Un parcours initiatique
Louise Garnier, Phoebé
Muriel Barbery est l’autrice d’un roman à succès, L’élégance du hérisson, paru en 2006, qui a obtenu de nombreux prix (dont le Prix des libraires 2007)1.
Madame Barbery quitte son poste de professeur de philosophie et vient vivre durant une année, à Kyoto, avec son mari Stéphane Barbery. L’inspiration du roman Une rose seule lui vient de cette expérience en sol japonais. Elle influence grandement la couleur et le rythme de l’écriture. La grâce associée au Japon, on la retrouve tout au long du roman. C’est, à travers les légendes traditionnelles japonaises évoquées et à l’aide d’un style emprunté aux haïkus, que l’autrice nous offre ce roman dont le récit se déroule à Kyoto.

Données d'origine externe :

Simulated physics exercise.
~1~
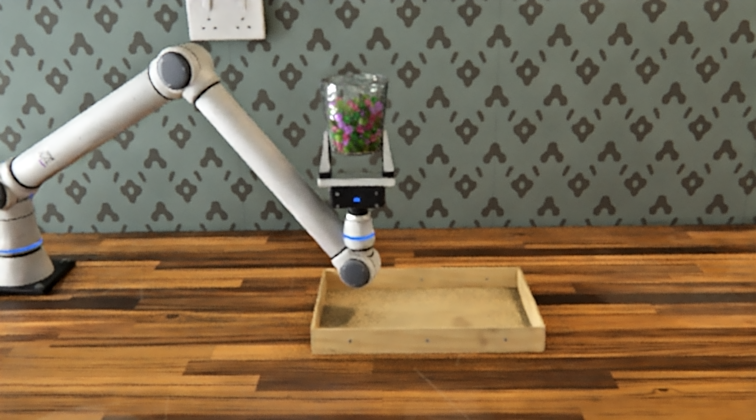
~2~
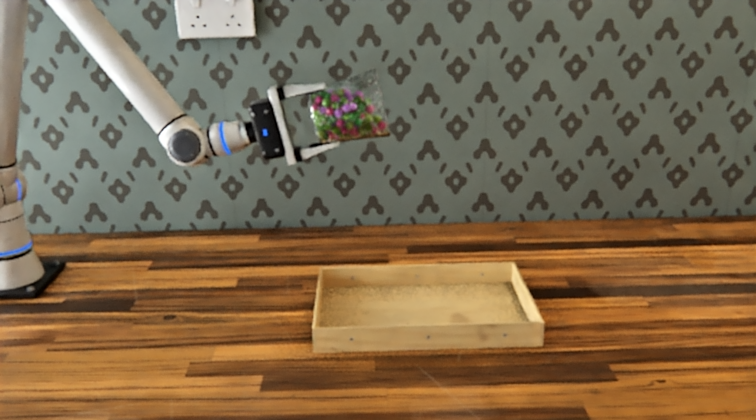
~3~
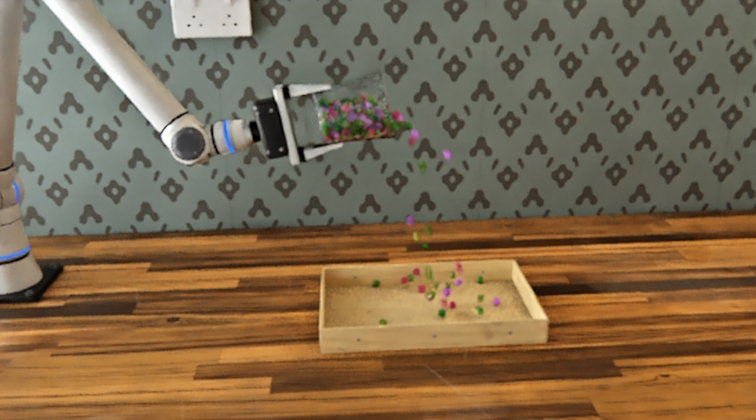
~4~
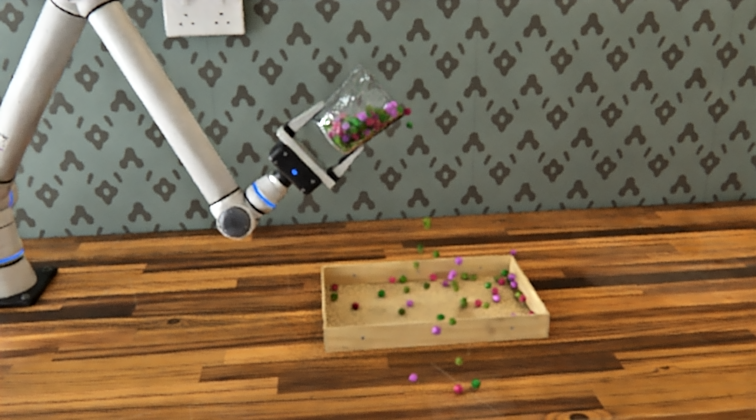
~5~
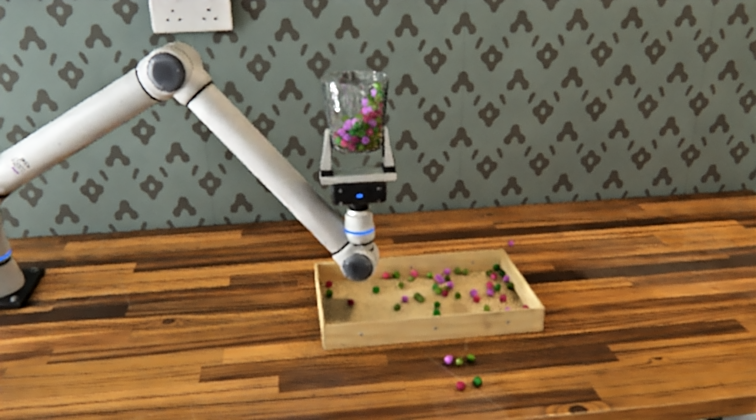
Robot arm tipping a clear tumbler of colourful round sweets over a wooden tray, scattering some, then holding it upright, still partly full.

L’héroïne, Rose, est une botaniste, dans la quarantaine qui a grandi en France auprès de sa mère dépressive, Maud, qui a de toute évidence fermé les portes du passé, elle se suicidera d’ailleurs. Sa grand-mère, Paule, partage aussi leur quotidien et fait de son mieux pour apporter un peu de gaieté à sa petite-fille. Pourtant Rose est devenue une femme désabusée, en colère, sans appétit apparent de vivre.
Dans les premières pages du livre, nous apprenons en même temps l’existence d’un père japonais, marchand d’art contemporain. Ce père inconnu est décédé et a laissé une lettre pour sa fille chez un notaire à Kyoto.
Accueillie à Kyoto dans la demeure de son père, Rose est déstabilisée et appréhende de découvrir soudainement une enfance et un passé qui lui ont été volés. Dans un premier temps, Rose n’est que colère et amertume, frustrée d’être contrainte aux volontés d’un père défunt.
Mais Kyoto l’apprivoise et, chaque jour, guidée par Paul, l’assistant de son père d’origine belge, elle vit au rythme japonais. Avant de découvrir son testament ainsi que la lettre posthume qu’il lui a laissée, elle doit se rendre dans des lieux choisis par lui.
Le parcours initiatique suggéré est jalonné de temples, de jardins et de nombreux lieux envoûtants dont la beauté nous est décrite avec ferveur. Ce chemin, vers un mieux-être, permet de libérer toute la colère qui est en elle, sa dureté, son chagrin et sa rancœur. Chemin faisant, elle est révélée à elle-même, s’épanouit à travers des émotions et des sensations nouvelles.
« C’est ton âme japonaise qui possède le pouvoir de transformer le désenchantement et l’enfer en champ de fleurs », lui a prédit son père. Sa carapace se fissure et bientôt, on sent poindre sa fragilité. Guidée par l’assistant de son père, Paul, expatrié belge au cœur meurtri, elle entre doucement en connivence avec son être profond. Paul sera aussi un guide sur le chemin du pardon et de la guérison.
Dans une prose truffée de références au paysage, au quotidien et à la spiritualité japonaise, ce joli roman n’a pas su nous atteindre de façon exceptionnelle. En fin de compte, cette histoire de quête d’identité, d’amour et de renaissance en sol nippon nous apparaît surtout comme un pèlerinage de la part de l’autrice.
En elle demeurent les effluves, les images, les expériences sensorielles perçues jadis à Kyoto et dont elle rêve sans doute encore. Ce roman est donc à notre avis, un prétexte pour revisiter ce temps de sa vie et nous le partager.
1 Une rose seule, Muriel BARBERY, Actes Sud, 2020, 157 pages.